Auto Remanufacturing Has a Long History

It has been said that reman was born during World War II, but its history stretches back almost to World War I. In the 1920s, mechanics around the country went to training schools to learn the remanufacturing process for Ford automobile engines. An $800 remanufactured Nash Motors Co. automobile was displayed at the 1924 National Automobile Dealers Association show in Chicago.

In 1922, the Universal Motor Company sold “universalized” Ford, Dodge, Buick and Hudson autos that had undergone “a thorough process of remanufacturing (so) that they perform and look like new and actually run more miles for the money than new cars,” according to company advertising. The Traffic Motor Truck Corp. began a reman program for its lineup of commercial trucks in 1922, with company marketing touting the vehicles having been “put through the same process of construction as a new truck.”

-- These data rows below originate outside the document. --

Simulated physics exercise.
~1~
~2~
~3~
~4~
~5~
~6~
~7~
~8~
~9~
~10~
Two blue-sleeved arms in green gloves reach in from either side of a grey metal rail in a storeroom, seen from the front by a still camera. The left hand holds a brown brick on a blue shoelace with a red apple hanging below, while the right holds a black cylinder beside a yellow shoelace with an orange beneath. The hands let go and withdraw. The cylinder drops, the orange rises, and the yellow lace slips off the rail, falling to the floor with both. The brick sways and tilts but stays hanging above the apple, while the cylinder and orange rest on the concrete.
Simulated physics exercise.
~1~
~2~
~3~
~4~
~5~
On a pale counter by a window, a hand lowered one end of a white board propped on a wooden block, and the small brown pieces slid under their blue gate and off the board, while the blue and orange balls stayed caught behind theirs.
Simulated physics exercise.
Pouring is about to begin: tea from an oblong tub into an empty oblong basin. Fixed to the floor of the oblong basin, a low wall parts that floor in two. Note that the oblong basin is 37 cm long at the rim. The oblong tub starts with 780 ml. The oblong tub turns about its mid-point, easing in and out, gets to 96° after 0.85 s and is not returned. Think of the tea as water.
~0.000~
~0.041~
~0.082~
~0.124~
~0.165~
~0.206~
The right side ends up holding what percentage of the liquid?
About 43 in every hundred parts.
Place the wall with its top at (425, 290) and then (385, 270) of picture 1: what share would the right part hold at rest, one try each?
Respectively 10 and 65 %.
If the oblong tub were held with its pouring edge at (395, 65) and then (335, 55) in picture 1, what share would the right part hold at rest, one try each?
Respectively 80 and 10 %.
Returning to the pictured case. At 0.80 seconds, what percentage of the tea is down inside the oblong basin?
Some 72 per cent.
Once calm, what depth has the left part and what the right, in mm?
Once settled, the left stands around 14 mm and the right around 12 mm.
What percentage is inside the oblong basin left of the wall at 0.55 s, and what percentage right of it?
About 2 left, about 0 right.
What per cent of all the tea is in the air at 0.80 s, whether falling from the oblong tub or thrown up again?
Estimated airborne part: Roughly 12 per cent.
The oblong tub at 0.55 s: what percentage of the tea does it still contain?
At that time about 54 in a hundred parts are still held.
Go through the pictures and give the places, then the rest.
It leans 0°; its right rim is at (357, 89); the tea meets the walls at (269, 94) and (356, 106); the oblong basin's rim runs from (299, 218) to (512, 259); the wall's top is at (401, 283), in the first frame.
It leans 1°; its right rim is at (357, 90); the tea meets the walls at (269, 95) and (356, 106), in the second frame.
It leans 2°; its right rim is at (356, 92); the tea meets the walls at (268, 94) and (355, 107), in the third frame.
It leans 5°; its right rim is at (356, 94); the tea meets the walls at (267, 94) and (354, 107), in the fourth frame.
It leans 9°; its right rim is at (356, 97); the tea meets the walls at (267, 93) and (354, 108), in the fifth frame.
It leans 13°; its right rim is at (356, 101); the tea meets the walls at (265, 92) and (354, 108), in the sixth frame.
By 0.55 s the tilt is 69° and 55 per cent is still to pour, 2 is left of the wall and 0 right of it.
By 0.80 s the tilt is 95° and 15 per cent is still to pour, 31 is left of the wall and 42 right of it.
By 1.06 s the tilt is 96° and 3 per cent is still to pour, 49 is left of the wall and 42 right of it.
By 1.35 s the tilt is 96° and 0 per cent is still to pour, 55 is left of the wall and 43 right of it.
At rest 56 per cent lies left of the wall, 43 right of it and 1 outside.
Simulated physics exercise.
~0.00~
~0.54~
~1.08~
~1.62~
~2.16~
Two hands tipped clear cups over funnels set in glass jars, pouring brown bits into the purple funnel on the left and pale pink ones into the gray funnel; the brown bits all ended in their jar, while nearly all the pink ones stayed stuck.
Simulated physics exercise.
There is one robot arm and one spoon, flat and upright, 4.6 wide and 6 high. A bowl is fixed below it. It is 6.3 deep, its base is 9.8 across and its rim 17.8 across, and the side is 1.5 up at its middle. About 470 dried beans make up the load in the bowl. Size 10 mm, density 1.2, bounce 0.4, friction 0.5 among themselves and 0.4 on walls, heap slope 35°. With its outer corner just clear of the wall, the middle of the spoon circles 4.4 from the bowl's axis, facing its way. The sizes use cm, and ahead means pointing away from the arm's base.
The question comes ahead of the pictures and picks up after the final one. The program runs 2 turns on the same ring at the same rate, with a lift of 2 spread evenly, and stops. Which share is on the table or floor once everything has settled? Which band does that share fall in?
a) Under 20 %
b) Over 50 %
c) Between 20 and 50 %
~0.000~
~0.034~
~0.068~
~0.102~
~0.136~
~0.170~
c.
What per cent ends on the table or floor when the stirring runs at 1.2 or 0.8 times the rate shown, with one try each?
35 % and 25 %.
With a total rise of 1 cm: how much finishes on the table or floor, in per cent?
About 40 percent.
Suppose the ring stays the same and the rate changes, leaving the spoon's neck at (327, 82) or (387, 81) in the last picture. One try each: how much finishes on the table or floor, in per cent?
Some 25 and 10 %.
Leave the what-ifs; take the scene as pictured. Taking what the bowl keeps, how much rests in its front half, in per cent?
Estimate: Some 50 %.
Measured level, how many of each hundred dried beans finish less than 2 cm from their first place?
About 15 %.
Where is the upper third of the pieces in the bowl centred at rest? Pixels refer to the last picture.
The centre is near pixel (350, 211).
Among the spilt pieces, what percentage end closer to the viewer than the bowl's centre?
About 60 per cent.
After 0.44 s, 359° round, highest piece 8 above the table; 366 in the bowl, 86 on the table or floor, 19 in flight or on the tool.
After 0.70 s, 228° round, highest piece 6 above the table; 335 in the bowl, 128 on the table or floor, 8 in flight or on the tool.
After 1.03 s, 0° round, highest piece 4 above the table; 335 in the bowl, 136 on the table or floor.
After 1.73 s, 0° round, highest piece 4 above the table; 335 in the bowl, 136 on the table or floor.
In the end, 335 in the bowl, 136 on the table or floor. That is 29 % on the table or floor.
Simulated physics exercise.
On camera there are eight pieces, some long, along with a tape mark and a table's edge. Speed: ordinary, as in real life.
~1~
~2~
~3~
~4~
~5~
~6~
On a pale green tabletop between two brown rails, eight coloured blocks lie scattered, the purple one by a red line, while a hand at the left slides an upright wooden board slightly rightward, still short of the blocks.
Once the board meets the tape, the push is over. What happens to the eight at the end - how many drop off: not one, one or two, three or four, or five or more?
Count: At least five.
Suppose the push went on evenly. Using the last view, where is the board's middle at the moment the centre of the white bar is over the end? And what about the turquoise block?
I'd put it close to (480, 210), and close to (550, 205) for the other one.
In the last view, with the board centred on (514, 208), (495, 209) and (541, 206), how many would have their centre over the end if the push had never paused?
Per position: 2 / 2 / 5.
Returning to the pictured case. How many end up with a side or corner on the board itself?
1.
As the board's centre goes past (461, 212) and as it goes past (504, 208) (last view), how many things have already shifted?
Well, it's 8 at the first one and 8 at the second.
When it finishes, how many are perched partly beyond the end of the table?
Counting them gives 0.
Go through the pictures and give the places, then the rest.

The reman concept never caught fire in the 1920s, but it reappeared in WWII, when raw materials were scarce. Henry Ford envisioned reman as a way to keep the auto industry healthy during the war. Engines and other components were also remanufactured for use in American tanks and other equipment. After the war, the Checker Cab Co. used remanufacturing for more than 40 years to give its fleets new life. In modern times, the U.S. Army began remanufacturing transport trucks in the 1990s when funding was scarce for new fleet vehicles.